When you buy a movie ticket for a much-reviewed, “two thumbs up” major studio release starring A-list actors, you pretty much know what to expect. When you load up on caffeine and sugar to attend a midnight movie, however, you never know what might appear on the screen. In fact, the allure of midnight movies isn’t the time the film is scheduled, but the risk involved with watching something designed to push your buttons.

While you’re physically safe and comfortably snuggled inside the theater, you can be exposed to shocking, crude, or frightening images that are intended to make viewers uncomfortable — physically, emotionally, and intellectually. They may be horror films, concert footage, over-the-top animation, or off-color comedy, but midnight movies have one thing in common: You certainly won’t be bored.

The “Rocky Horror Picture Show” has long been a popular midnight feature because of its bizarre interactive blend of comedy, violence, and sexuality. “The Blair Witch Project,” which premiered as a midnight movie at the Sundance Film Festival in 1999, is another late-night favorite because of its guerrilla-style camera techniques coupled with its pseudo-documentary presentation and growing sense of fear and doom.

Art houses and second-run theaters may feature midnight movies regularly or on special occasions, such as Halloween, but you can usually find the best selection of outrageous midnight feature films and shorts programs by attending a film festival.

The midnight movies program for the 2006 Florida Film Festival, for instance, includes Ben Meade’s “American Stag,” which explores the origin of dirty movies, Brett Leonard’s “Feed,” which examines a fetish subculture devoted to large women, and Joshua and Jeffrey Crook’s “Salvage,” a thriller about a woman’s gruesome nightmares.
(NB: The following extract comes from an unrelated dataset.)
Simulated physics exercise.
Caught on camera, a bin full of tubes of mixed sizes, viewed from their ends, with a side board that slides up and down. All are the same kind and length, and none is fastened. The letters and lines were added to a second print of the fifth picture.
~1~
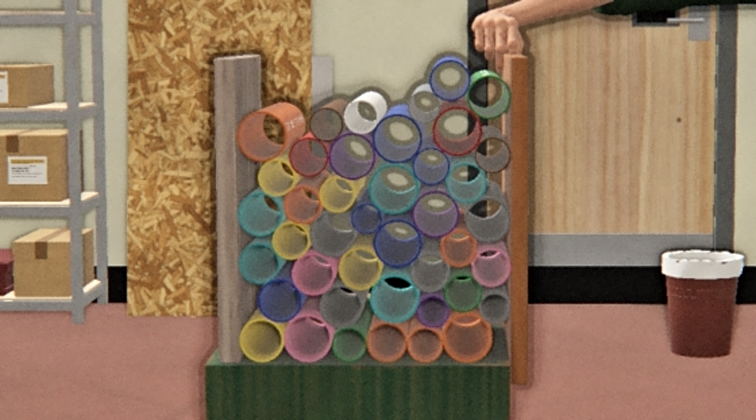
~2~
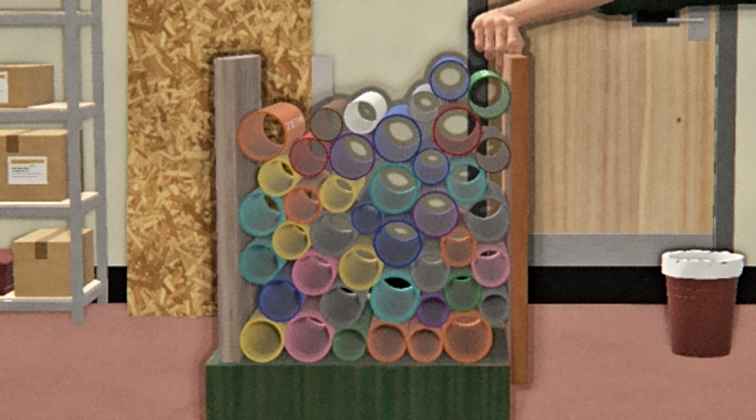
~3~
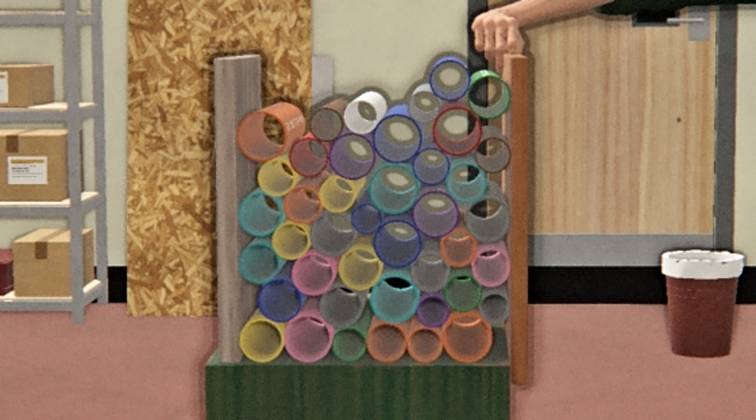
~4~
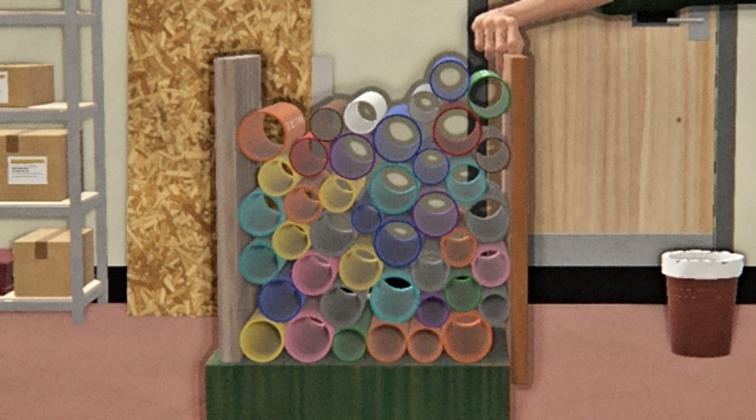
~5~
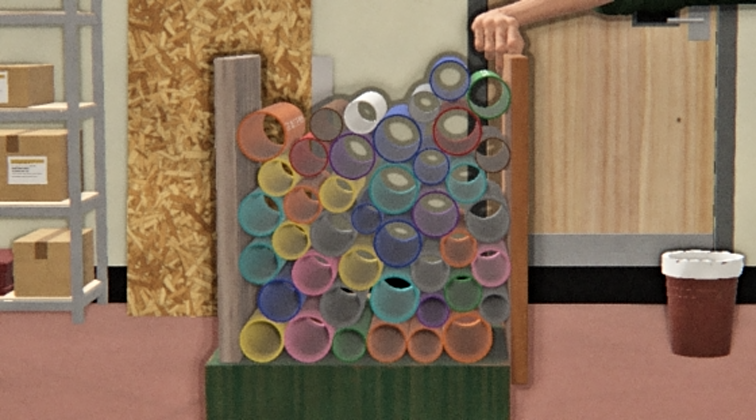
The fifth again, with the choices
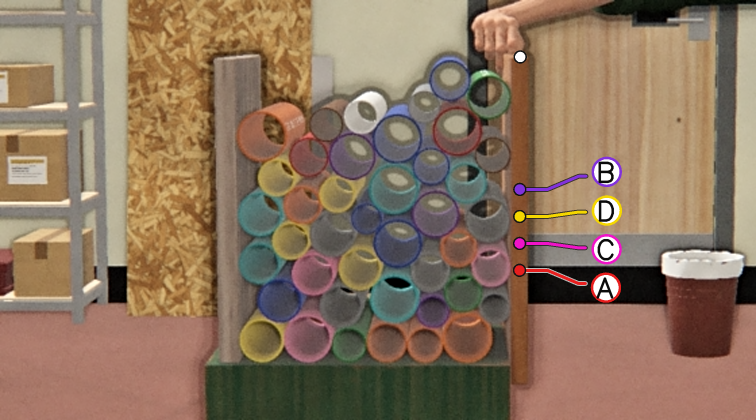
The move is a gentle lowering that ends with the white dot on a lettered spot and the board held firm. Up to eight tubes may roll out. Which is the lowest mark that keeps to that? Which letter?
The lowest mark that will do is C.
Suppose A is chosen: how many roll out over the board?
With A, ten.
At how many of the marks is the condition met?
The number is three.
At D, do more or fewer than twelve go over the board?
At D, fewer than twelve.
On the marked copy, A at (519, 271); B at (520, 189); C at (520, 243); D at (520, 216); the white dot at (520, 57).
With C. Early on, top of the board (511, 163).
Further on, top of the board (511, 242).
At the end, top of the board (511, 242), eight out over the board.
As for the rest, A more than eight out over the board; B two out over the board; D about four out over the board.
Titles from the midnight shorts program include “Phone Sex Grandma” and “The Tozer Show: The Urine Bomber.”

Matthew Curtis, programming director for the Florida Film Festival and Enzian Theater, says many factors determine which movies make it to the midnight slot. “Usually we like midnight movies to be edgy, off-the-wall, very funny, sexual, perverse, visionary, extreme, cutting edge, violent — something that people can’t see anywhere else,” he says.

Likewise, Thomas Ethan Harris, former programming director for the Los Angeles Film Festival, says when he schedules midnight movies he seeks obsessed, twisted, satirical work that re-envisions a genre.

“The first thing to look for in a midnight movie is creative obscurity,” Harris says. “It doesn’t have to be a weird cult film or a horror classic, but it must be inspired by a far-reaching inspiration that has a style or look that is more challenging than traditional coverage of the subject.”

Harris observes that although midnight programs have changed recently to include all genres rather than just horror films, the type of people who attend remains the same. “Midnight audiences are a really intelligent group of people. They have to know film history in order to understand new satire.”

Midnight horror films usually attract young male audiences and midnight musicals attract older mixed audiences — two of many examples that each film must find its niche.

“Midnight audiences tend to be a little more open-minded and forgiving,” Curtis says. “Although the majority of midnight audiences are college-aged males, we see lots of mixed crowds because women can enjoy a sick joke as much as the next guy.”

So if you’re looking for a sick joke, new satire, far-reaching inspiration, creative obscurity, or just something different from your normal routine, skip the afternoon matinee and head for a midnight movie.